In my writing life at that time, I now have 8 books and a number of novellas published with Penguin in the Loving on the Edge series. I’ve been writing two 100k+ word books and one 30k novella a year for 5ish years.
Then we move to 2016. The Subtle Art of Not Giving a F*ck, Better Than Before, 10% Happier, How Not to Die (!), Essentialism, Deep Work, Big Magic. A few romances are mixed in. (Side note for those who read my books, you can see where the idea for The Ones Who Got Away came out of this reading list with This Is Where It Ends and Columbine. ←also shows why when writers stop reading they get stuck in their writing. Ideas have come directly from my reading.)
Then we move to 2017. Deep Work (again), a pile of books on what the interest and social media do to our brains, books on simplifying and minimalism, Still Writing, The Power of Off, Around the Writer’s Block, Rest, The Four Tendencies. Where’s the fiction? There are a few historical romances here and there but that’s it. You can even see how the color palette has changed from black and red in 2015 to now white and blue.
Okay, so what’s my point? Why did this strike me when I looked at it year by year yesterday?
Well, because I’ve talked about going through burnout. I talked about hitting burnout and having to take a 6-month sabbatical in February…of 2022. But looking at these reading lists, it’s pretty obvious that red flags were popping up all over the place for me as far back as 2016—six years before I declared that I was actually in burnout.
So that’s why I’m sharing this very navel-gazey, nerdy post with you today. My reading is something I could’ve used as a barometer for my mental/emotional/creative health. My subconscious clearly knew something was up before I acknowledged it. That’s why I kept getting drawn to self-help type books. And maybe if I had realized it sooner, I wouldn’t have hit burnout so hard, because by the time I realized—oh wow, I’m on absolute empty—I was deep in the pit of the burnout. Like need-to-take-half-a-year-off kind of burnout.
And to be honest, I’ve never been the same since that burnout. I feel good now. I love coaching other writers. I love doing these newsletters. I feel a lot more in balance in my life now, but I’ve written one book since the burnout. I lost something in that process that still has not fully recovered even almost three years down the line.
So, use me as a cautionary tale if you need to, and look for your own barometers. It may not be reading. It may be that you don’t go out with friends anymore. It may be that you don’t watch movies or TV shows. It may be that you rarely take a weekend off. What have you stopped doing that used to bring you joy or inspiration?

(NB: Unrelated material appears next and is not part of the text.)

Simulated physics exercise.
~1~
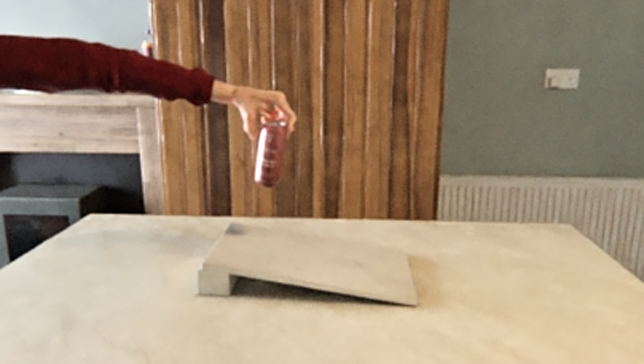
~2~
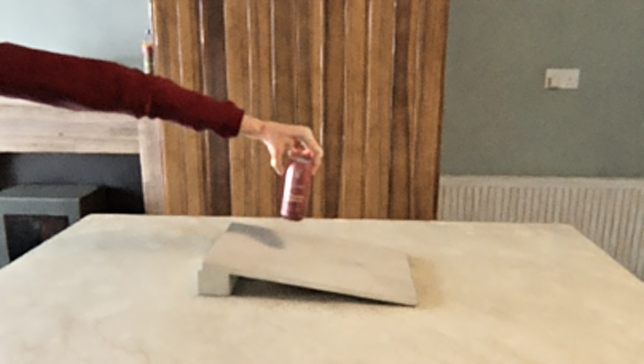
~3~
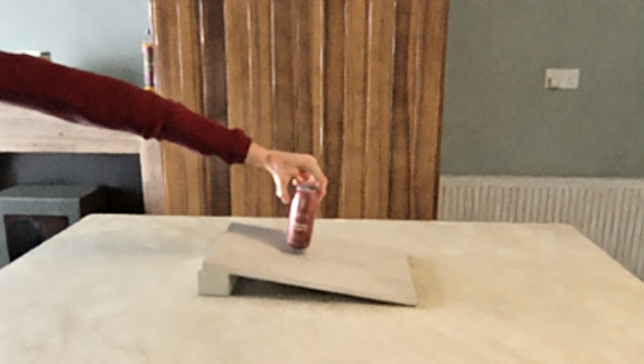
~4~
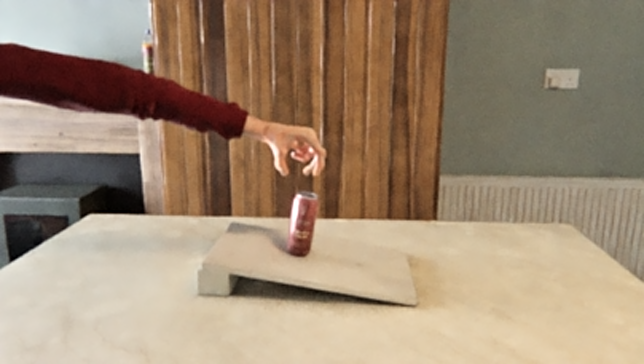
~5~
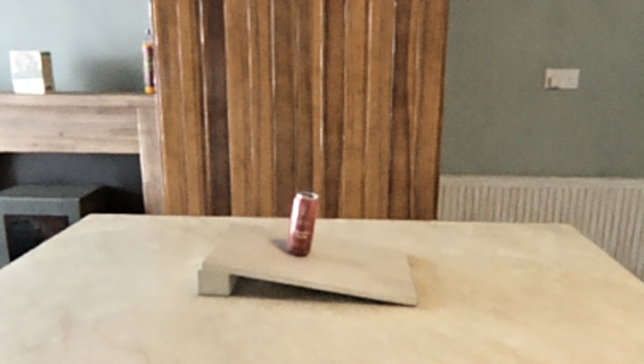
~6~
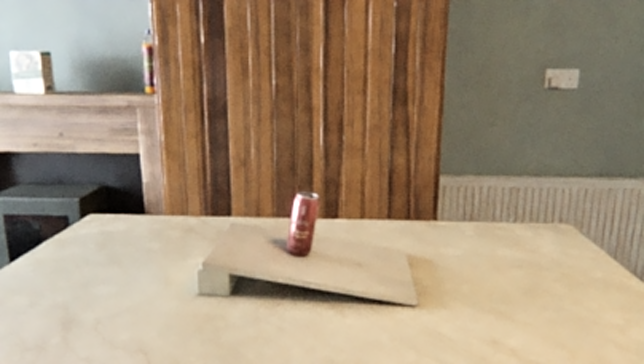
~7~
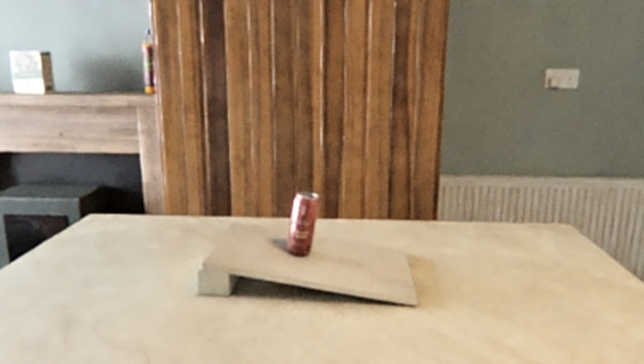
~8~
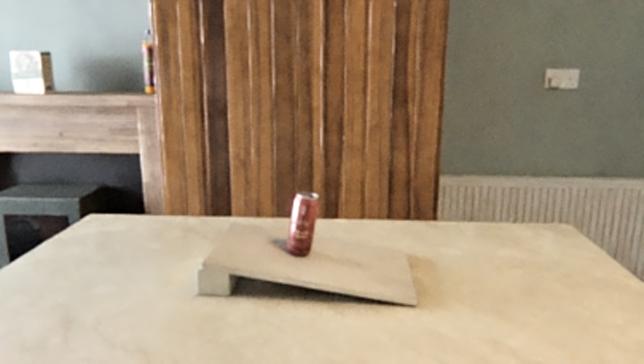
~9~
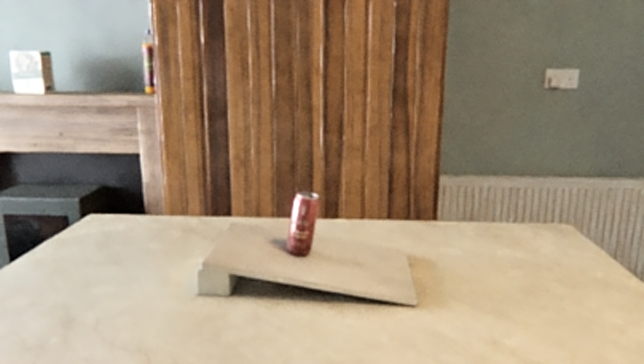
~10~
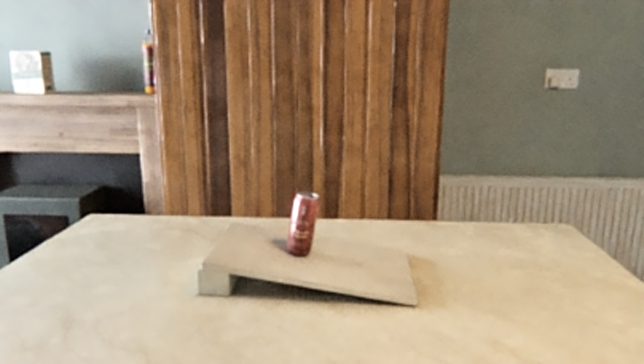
A hand lowers a red can onto a sloping board, releases it, and it stays.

Don’t ignore those signals.
As for me, don’t worry, I’m working on it. I think 2025 is going to be the year of reading for me. I’ve been spending time putting together some really fun readerly things and plan to launch a paid version of my newsletter (with my reader-focused newsletter, Happy for Now, not on this one) at the start of the year. I’m looking forward to reclaiming reader me. It’s been a while.
If you’re in the U.S., I hope you have a wonderful Thanksgiving. I’m thankful for you being here!
So, do you think you have a barometer in your life that gives you information about your mental/emotional/creative state? I’d love to hear your insight. (If you don’t want to share publicly, you can also just hit reply on this email if you get it in your inbox.)
Same, same, same. *nods in sage empathy* But also...OMG, can we talk about that Lilah Pace series bc I've never gotten over it, and to this day, it is one of the best series I've ever read! *ahem* Anyway. I have a nagging theory. Have you ever heard the idea that our tastes change every 7 or so years? What if this is all just normal change for us, but the Captalist WheelTM that we're all caught up in demands productivity, productivity, productivity to the point that it simply doesn't allow for the natural course of time to effect its little cogs? Do you think we would have labels like burnout and big bad emotions about those effects if we were allowed to...just take a break when we'd burned ourselves out on something? Put it another way. Do you ever get absolutely obsessed with a song? You'll listen to it over and over and over again until the new shine wears off, then you won't listen to it for a long while. The obsession is over. Then you hear it one day, and you remember how much you loved it. Maybe you don't listen to the same song on repeat ever again, but you find another new similar shiny thing, and it's all just...okay. No bad feelings. No guilt. It is what it is, and you enjoy it to the fullest in the moment and let it go in peace when it's not an ear worm to you anymore. I know, I know. It's not the same since listening to music doesn't pay the bills the way writing does. But what if we could hack our brains into treating those two things similarly? I'm convinced there has to be a way to connect those perfectly natural phenomena in a beneficial way...
Roni: Your reading habits and topics have mirrored mine very closely over the last 7 or 8 years--down to a very similar list of NF books--and I too was/am in burnout. I seem to have lost my patience for most romances, and other forms of fiction, lately.
Since I'm a #1 Learner, when things aren't working, I look to nonfiction to help me figure it out. I think I knew I was struggling, but didn't recognize it as burnout until very recently. Sorry it hit you too, but it does help to know that I'm not alone, and that I'm not the only one who missed the early warning signs. Or, maybe, ignored them. Have a great holiday!